At every step, people had to defer to the common good while protecting their interests. Is each party entirely happy? Certainly not. Nor is everyone feeling fully secure in the final outcome. But the big win in this effort is that the parties have agreed to take some risk for themselves and their interests for the betterment of the Wasatch Mountains and all they bring to our region.

From the beginning of the Mountain Accord process there has been criticism and skepticism, justifiably. Some criticism continues today. And while the introduction of HR5718 is only another step toward final resolution, it shows it is possible for our congressional delegation to move beyond partisanship and paralysis and to support the consensus-based efforts of a broad range of local stakeholders. Of course, even if the legislation passes, there are hurdles that remain. The transportation bottlenecks in the canyons must be addressed.

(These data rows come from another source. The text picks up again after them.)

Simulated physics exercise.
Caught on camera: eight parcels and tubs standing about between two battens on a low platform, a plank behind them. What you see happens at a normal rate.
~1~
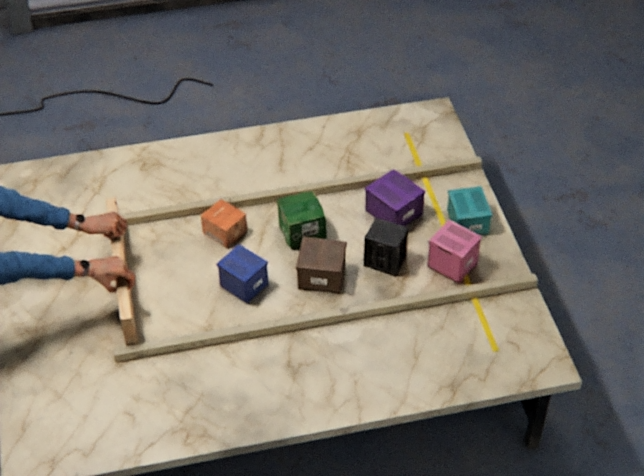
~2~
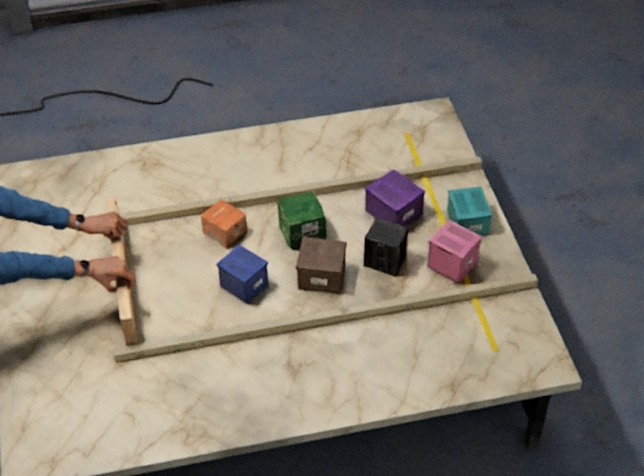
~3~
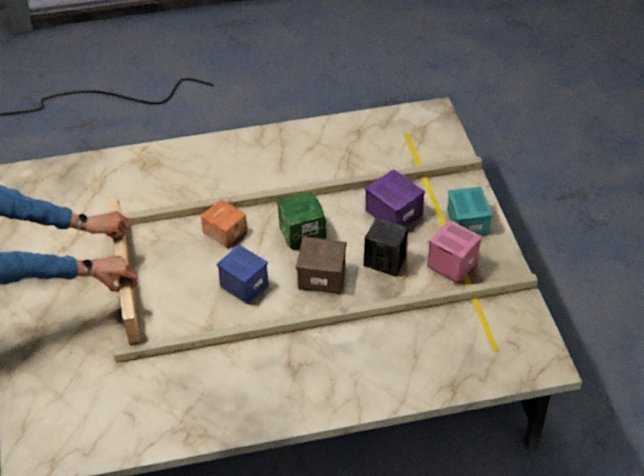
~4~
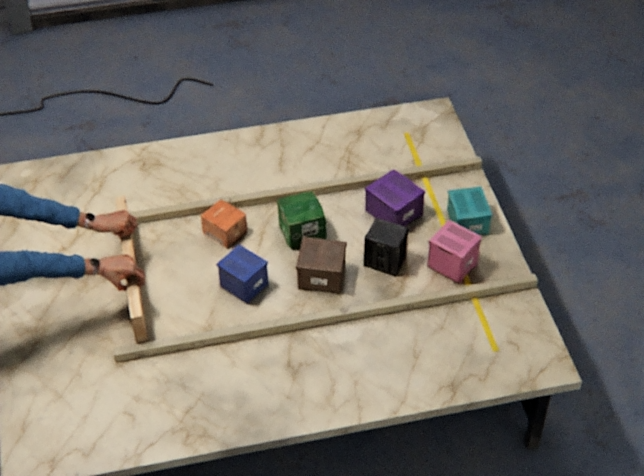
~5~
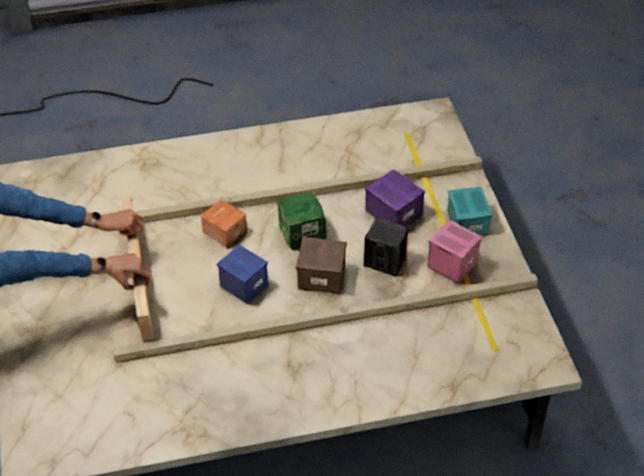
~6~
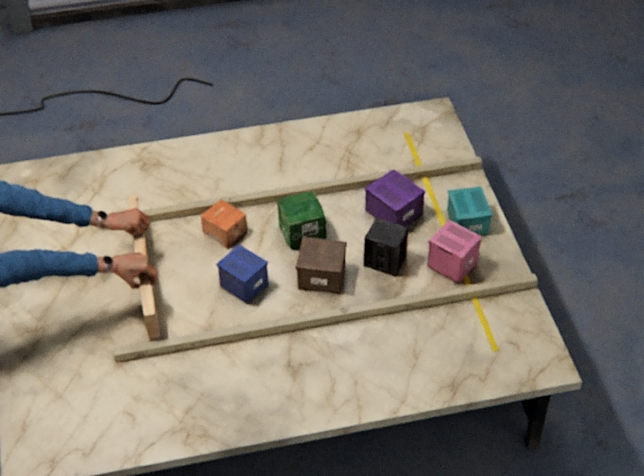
Two hands sliding a wooden plank slowly rightward between two battens on a marble-patterned platform, towards eight colourful, motionless boxes.
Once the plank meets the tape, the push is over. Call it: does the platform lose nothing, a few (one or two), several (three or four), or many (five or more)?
It loses several, three or four.
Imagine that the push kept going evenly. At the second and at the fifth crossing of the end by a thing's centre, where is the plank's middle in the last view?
First: Around (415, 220). Next: Around (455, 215).
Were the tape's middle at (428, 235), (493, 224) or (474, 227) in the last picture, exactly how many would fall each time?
In order: 4, 6 and 6.
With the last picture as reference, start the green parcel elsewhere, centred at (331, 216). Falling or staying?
It is safe.
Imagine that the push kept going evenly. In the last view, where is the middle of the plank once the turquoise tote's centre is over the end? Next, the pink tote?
The turquoise tote puts it at (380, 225), the pink tote at (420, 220).
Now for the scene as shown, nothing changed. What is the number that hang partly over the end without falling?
The tally is 2.
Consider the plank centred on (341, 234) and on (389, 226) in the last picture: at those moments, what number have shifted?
That makes 7 at the first spot and 8 at the second.
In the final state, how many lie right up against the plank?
Number in contact with it: 2.
Soon after, none off yet; turquoise tote at rest near (469, 213); pink tote at rest near (454, 252); purple tote at rest near (395, 201).
In the end, the number that fall off is three or four; gone, black crate, purple tote, pink tote and turquoise tote.
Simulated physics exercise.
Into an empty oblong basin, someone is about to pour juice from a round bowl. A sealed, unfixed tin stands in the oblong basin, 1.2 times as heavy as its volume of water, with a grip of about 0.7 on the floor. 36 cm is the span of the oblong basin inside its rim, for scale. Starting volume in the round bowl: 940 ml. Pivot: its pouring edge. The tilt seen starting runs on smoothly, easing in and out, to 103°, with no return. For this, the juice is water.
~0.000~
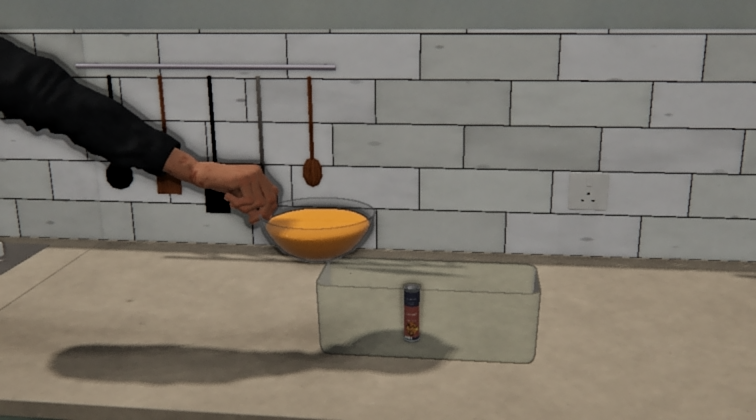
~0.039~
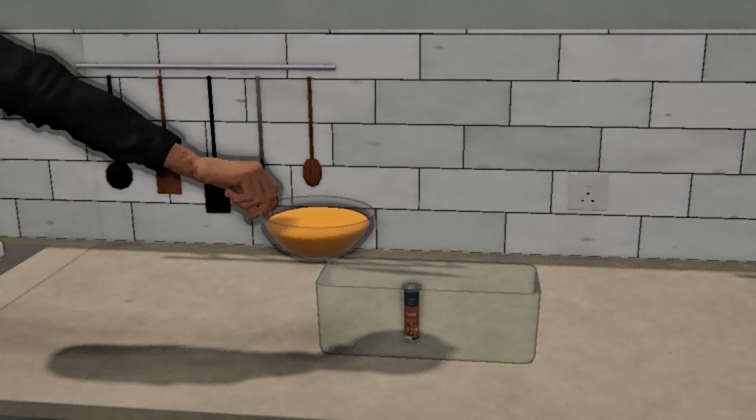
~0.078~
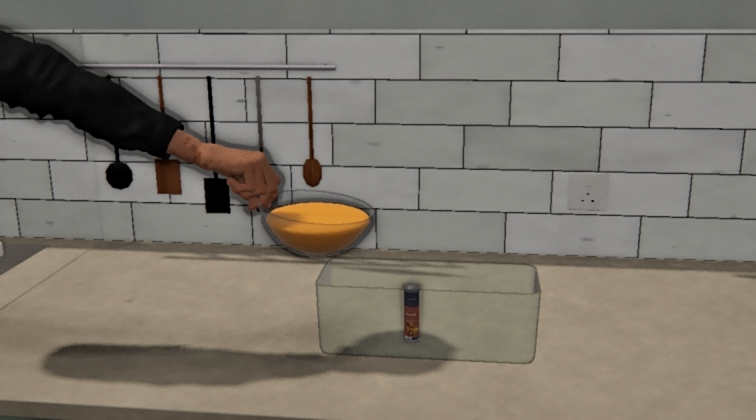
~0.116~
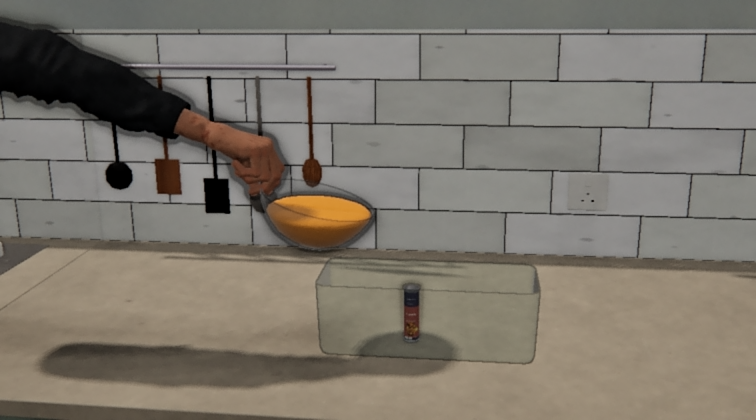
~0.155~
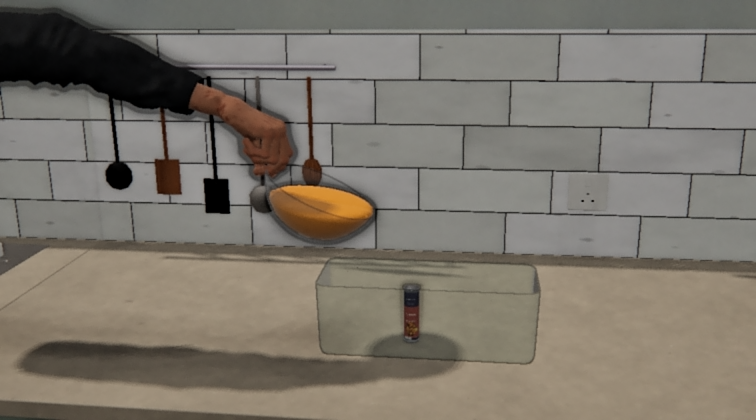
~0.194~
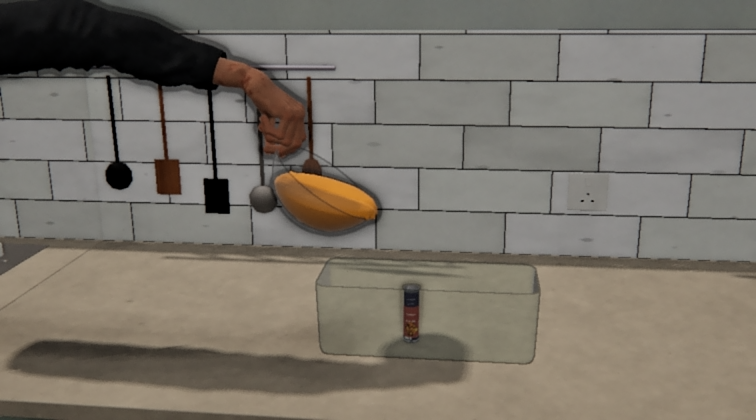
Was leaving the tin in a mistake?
Yes, it gets knocked over.
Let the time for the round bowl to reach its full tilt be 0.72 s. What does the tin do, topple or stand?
The tin tips over.
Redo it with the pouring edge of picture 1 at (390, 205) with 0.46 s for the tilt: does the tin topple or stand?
Then the tin comes down.
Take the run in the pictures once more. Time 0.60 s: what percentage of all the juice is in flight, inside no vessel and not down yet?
Estimated airborne part: Roughly 4 per cent.
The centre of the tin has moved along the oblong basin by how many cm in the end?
Shift of tin centre: Approx. 8.0 cm.
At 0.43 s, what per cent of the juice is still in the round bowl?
I'd estimate some 22 % remains.
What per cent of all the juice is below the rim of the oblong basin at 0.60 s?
Value: Approx. 94 %.
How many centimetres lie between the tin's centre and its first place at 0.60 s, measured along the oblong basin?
Near 1 cm of travel.
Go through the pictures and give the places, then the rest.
In the first frame, tilt 0°; pouring edge (374, 215); surface from (268, 220) to (370, 223); the oblong basin's rim runs from (323, 272) to (538, 280); the tin's top is at (412, 290).
In the second frame, tilt 2°; pouring edge (374, 215); surface from (268, 219) to (370, 222).
In the third frame, tilt 7°; pouring edge (374, 215); surface from (268, 213) to (370, 219).
In the fourth frame, tilt 14°; pouring edge (374, 216); surface from (269, 204) to (372, 214).
In the fifth frame, tilt 24°; pouring edge (373, 216); surface from (272, 191) to (374, 211); 1 per cent is over the edge.
In the sixth frame, tilt 36°; pouring edge (373, 216); surface from (277, 177) to (357, 199); 4 per cent is over the edge.
After 0.43 s the tilt is 100° and 21 per cent is still to pour; the tin stands where it began.
After 0.60 s the tilt is 103° and 0 per cent is still to pour; the tin stands 1 cm from where it began.
After 0.78 s the tilt is 103° and 1 per cent is still to pour; the tin leans 35°.
After 0.98 s the tilt is 103° and 1 per cent is still to pour; the tin lies on its side.
In the end the tin lies on its side.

The Accord concluded that transit is key to a final solution. It rules out aerial systems and expansions of roadways and parking, and calls for solutions to traffic congestion in Summit County and Park City. Studies and discussions are underway that will help shape such solutions, and how they will be financed. In addition, while the congressional legislation authorizes land exchanges and a protective lands designation, the U.S. Forest Service now must complete an environmental impact statement and a new management plan.

At this juncture, it is more important than ever for stakeholders to continue building on the past four years of working together, through thick and thin. A final consensus agreement will not only demonstrate that good governance can happen in Utah; it also will help us achieve our common goal of protecting the Central Wasatch Mountains.”